Recent agreements as there are between the EU and Angola for Sustainable Investment Facilitation (SIFA), with the aim of stimulating foreign investment are counterproductive for a unified PALOP policy and would only foster division among the countries.

Conclusion

The PALOP will have to develop a new image for themselves and for their role in the world in order to strengthen their ability to strategically exercise their strong power, something that could also be a reflection of a renewed national pride policy and awareness.

It is not easy to achieve a political union capable of acting as a powerful global actor in geopolitics without simultaneously having a strong autonomy.

The PALOP as a whole must, at least in their external relationships, become a sovereign and strategically experienced entity.

The PALOP bloc with a population of over 67 million could more easily use resources from the BRICS, Brazil, CPLP and other countries preferably Portugal but also China and Russia, thus transforming itself into a powerful open gateway to the world. The path to this goal requires a multitude of reforms and initiatives.

It is worth to mention that there already exists a political embryo of federalization in Africa and PALOP should take advantage of that. This is the case of the Sahel Zone, where the leaders of Niger, Burkina Faso and Mali have recently launched the idea of a common currency that postulates a harmonization of government policies.
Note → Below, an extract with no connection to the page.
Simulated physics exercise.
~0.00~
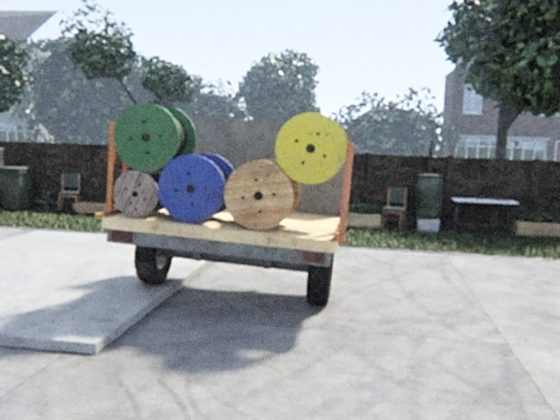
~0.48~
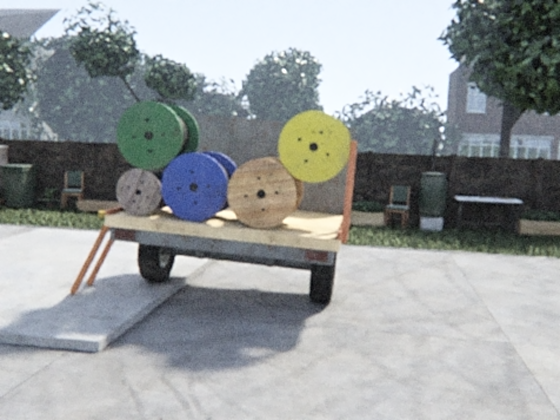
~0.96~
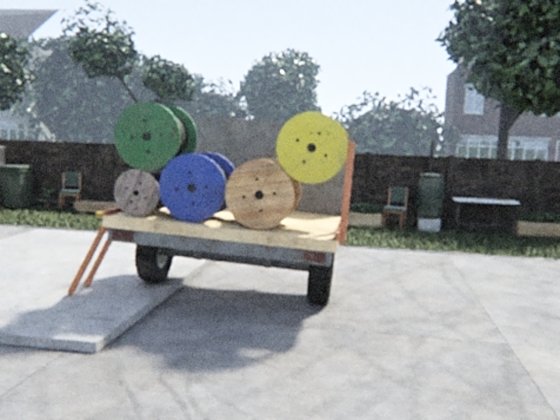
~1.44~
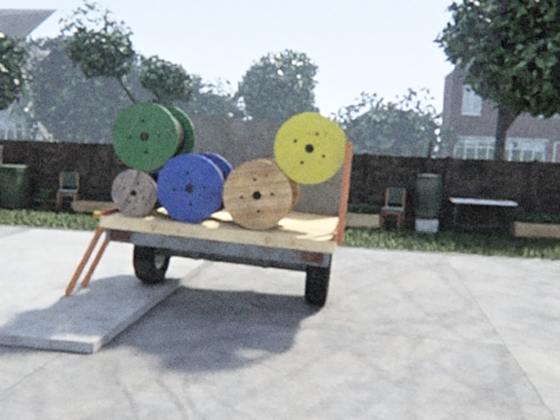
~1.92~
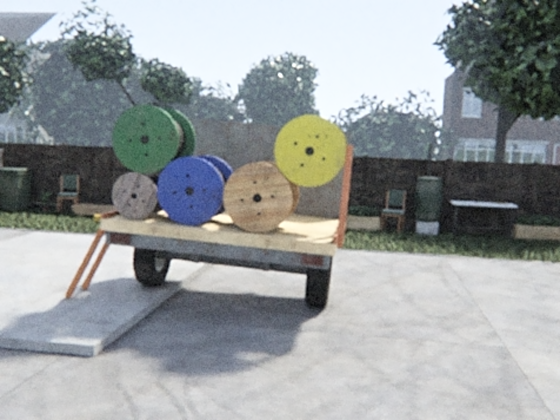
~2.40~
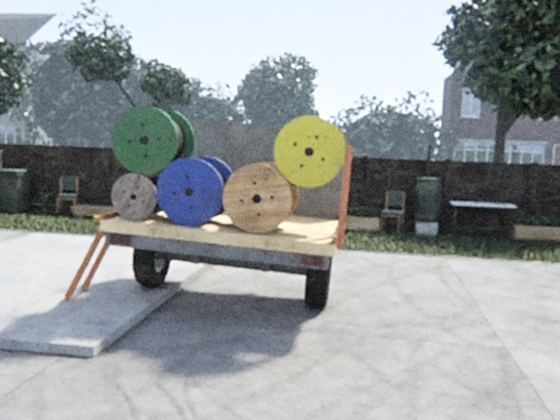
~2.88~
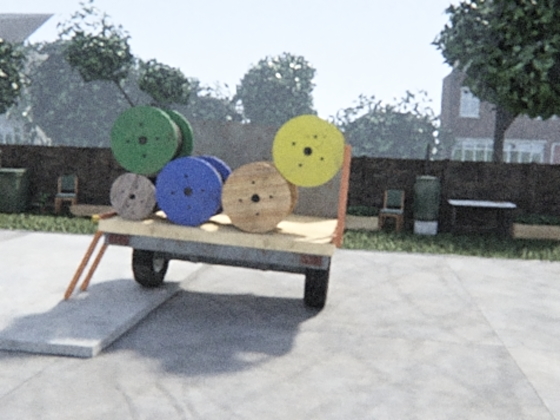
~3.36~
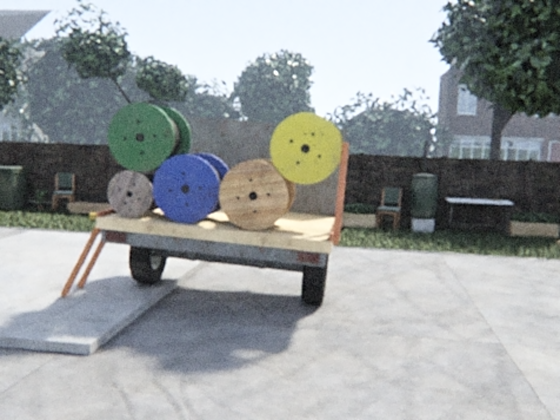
On a paved yard, a trailer's left posts swing down, but all five reels stay put.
It may be true that at this point not all PALOP countries see problems with the same glasses, so their strategic perceptions may be different.

Strategic autonomy is not a magical formula which simply passes through the condition of national states to a federation, but rather a long-term process which may include a confederation phase and which should lead to the point where PALOP takes the unification in its own hands in order to defend its interests and values in an increasingly harsh world, a world that forces us to rely on ourselves in order to secure our future.